China's biggest shipbuilding company was created on Friday through a consolidation between two State-owned shipyards in Dalian, a port city in Liaoning Province.

The new firm, based at Dalian Shipyard and Dalian New Shipyard, has been named Dalian Shipbuilding Industry (Group) Co Ltd, with a registered capital of almost 3.4 billion yuan (US$419.7 million).

China Shipbuilding Industry Corp, a central government-controlled conglomerate, is the biggest shareholder of the new company, controlling 75.85 per cent.

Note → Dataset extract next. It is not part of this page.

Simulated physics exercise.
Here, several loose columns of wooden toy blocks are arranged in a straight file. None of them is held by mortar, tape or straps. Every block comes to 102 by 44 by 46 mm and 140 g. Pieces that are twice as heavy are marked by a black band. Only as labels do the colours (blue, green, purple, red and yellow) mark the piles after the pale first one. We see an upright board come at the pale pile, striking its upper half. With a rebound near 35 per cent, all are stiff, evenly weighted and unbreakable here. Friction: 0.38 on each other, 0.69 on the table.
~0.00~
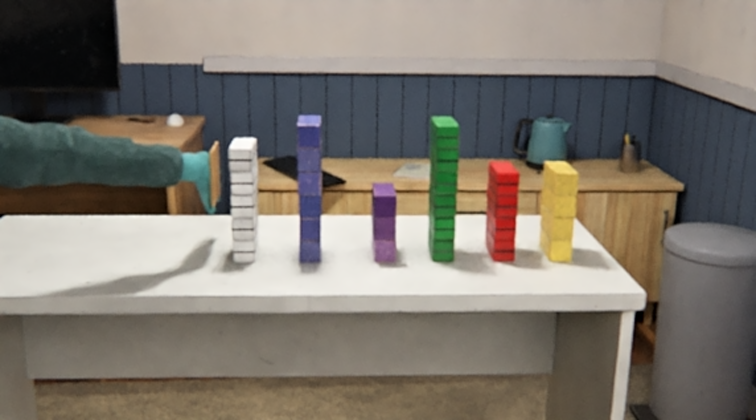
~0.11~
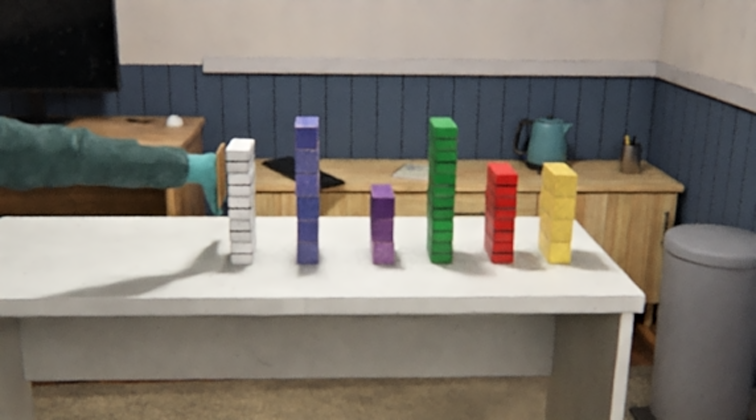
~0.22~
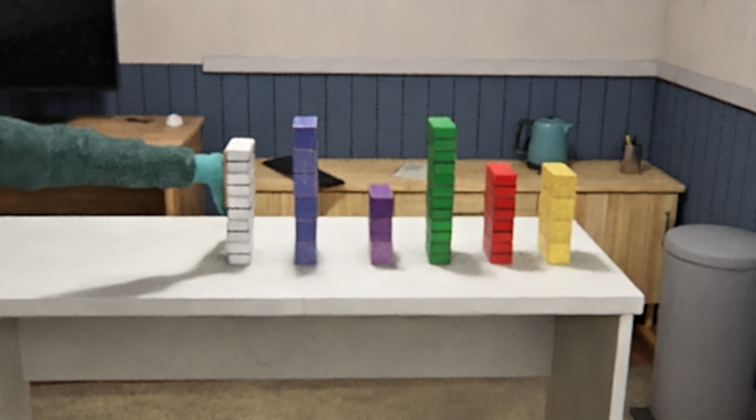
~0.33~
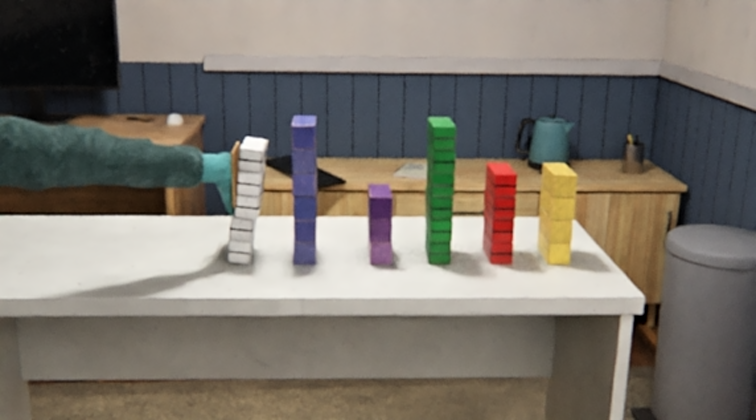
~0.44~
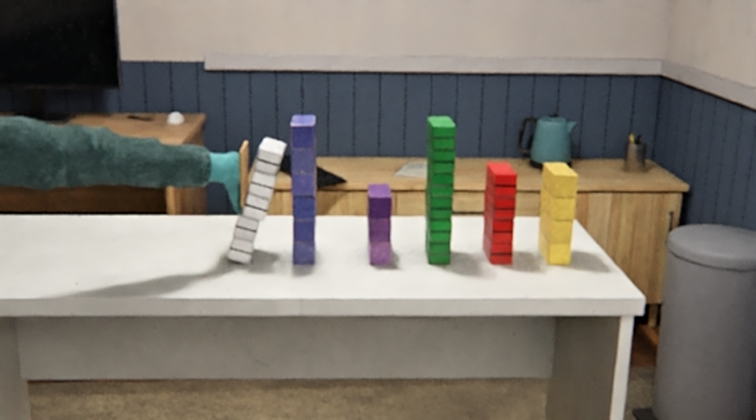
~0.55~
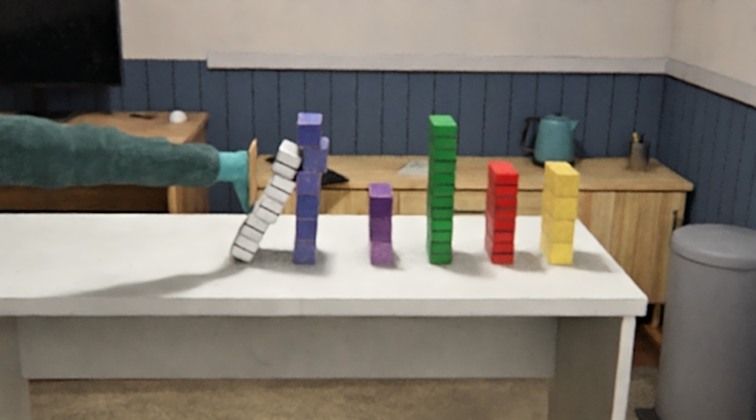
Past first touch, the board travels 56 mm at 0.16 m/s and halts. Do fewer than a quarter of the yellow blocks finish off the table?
No, over a quarter of them.
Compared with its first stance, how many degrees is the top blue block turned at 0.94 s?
It's at some 15 degrees.
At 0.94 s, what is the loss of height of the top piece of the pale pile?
10 cm lower.
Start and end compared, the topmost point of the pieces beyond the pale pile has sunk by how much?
I make it close to 15 cm.
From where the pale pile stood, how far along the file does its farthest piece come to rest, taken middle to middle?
Distance along: Near 24 cm.
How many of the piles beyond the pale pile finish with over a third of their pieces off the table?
The count is 2.
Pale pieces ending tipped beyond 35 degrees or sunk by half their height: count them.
I count 5 pale pieces.
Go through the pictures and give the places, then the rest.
In the first frame (places mark the middle of the side facing us; the camera moves round a little), board (211, 172) 32 mm short; top yellow block (567, 184); top green block (448, 138); the rest undisturbed.
Board (218, 174) 14 mm short; top yellow block (566, 186), in the second frame.
Board (225, 173) 3 mm in; top yellow block (565, 186), in the third frame.
Board (233, 173) 21 mm in, top of the pale pile leaning 7°; top yellow block (565, 186); the rest undisturbed, in the fourth frame.
Board (241, 173) 38 mm in, top of the pale pile leaning 16°; top yellow block (566, 186); the rest undisturbed, in the fifth frame.
Board (251, 172) 55 mm in, top of the pale pile leaning 25°; top yellow block (568, 186); top blue block (309, 135) shifted 10 mm; 4 disturbed, none off the table, in the sixth frame.
After 0.94 s, 5 of the pale pile down; none of the 4 yellow blocks off the table (0 of 23 in all colours); top yellow block unmoved; top purple block leaning 15°.
After 1.60 s, 5 of the pale pile down; 3 of the 4 yellow blocks off the table (3 of 23 in all colours); top yellow block upside down; top red block upside down.
By the end (2.3 s), 5 of the pale pile down; 3 of the 4 yellow blocks off the table (5 of 23 in all colours); top yellow block on its side; top red block on its side. That is 75 per cent.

The remaining shares are held by China Construction Bank's branch in Dalian, China Huarong Asset Management Corp and China Orient Asset Management Corp.

"We aim to make the new company a leader in China's shipbuilding industry amid mounting competition from international and domestic rivals," Sun Bo, chairman of Dalian Shipbuilding Industry, said at the launch ceremony on Friday in the city.

Sun said the company's shipbuilding capacity would reach 2.66 million deadweight tonnages next year and increase to 6 million by 2010 and to 8.5 million by 2020.

Its real output will exceed 2 million tonnages next year and grow to 5 million by 2010 and by 7.4 million 10 years later, he said.

He predicted the company's sales will expand to more than 27 billion yuan (US$3.3 billion) by 2010 and to more than 50 billion yuan (US$6.2 billion) by 2020, from the 10.4 billion yuan (US$1.3 billion) expected in 2006, he said.

According to the company's press release, it will strive to maintain profits next year, despite rising material costs and the impact of the renminbi's appreciation earlier this year in July.

The creation of the firm is seen as a landmark in China shipbuilding industry's expansion plans over the next decade.

Li Changyin, general manager of China Shipbuilding Industry, said the parent group aimed to have a shipbuilding capacity of more than 10 million tonnages with core-business turnover exceeding 80 billion yuan (US$9.9 billion) by 2010.

China Shipbuilding Industry also expects to become one of the world's top 500 multinationals during a five-year period from 2010, Li said.

Dalian Shipyard, built in 1898, had total assets of 5.7 billion yuan (US$703 million) and more than 10,000 employees at the end of 2004.

Total assets of Dalian New Shipyard, formed 15 years ago, stood at 7.4 billion yuan (US$913.5 million) at the end of 2004, employing 5,800 people.

Analysts said consolidations are badly needed for China's fragmented shipbuilding sector to keep up with South Korean and Japanese rivals, which recently began major mergers and acquisitions and are accelerating their forays into the Chinese market.

Last month, South Korea's Hyundai Heavy Industries, one of the world's top shipbuilding groups, announced that it would spend US$14 million in building two research and development centres in China next year.

China is now the world's third biggest shipbuilding country, behind South Korea and Japan, and controls about 12 per cent of the global ship market.

There are more than 700 shipyards in China.

According to statistics from China Association of National Shipbuilding Industry, the country's shipbuilding tonnage surged by 47 per cent year-on-year to 6.2 million in the first half of 2005.

Meanwhile, China's ship exports amounted to 3.8 million tonnages, up 40 per cent from a year ago.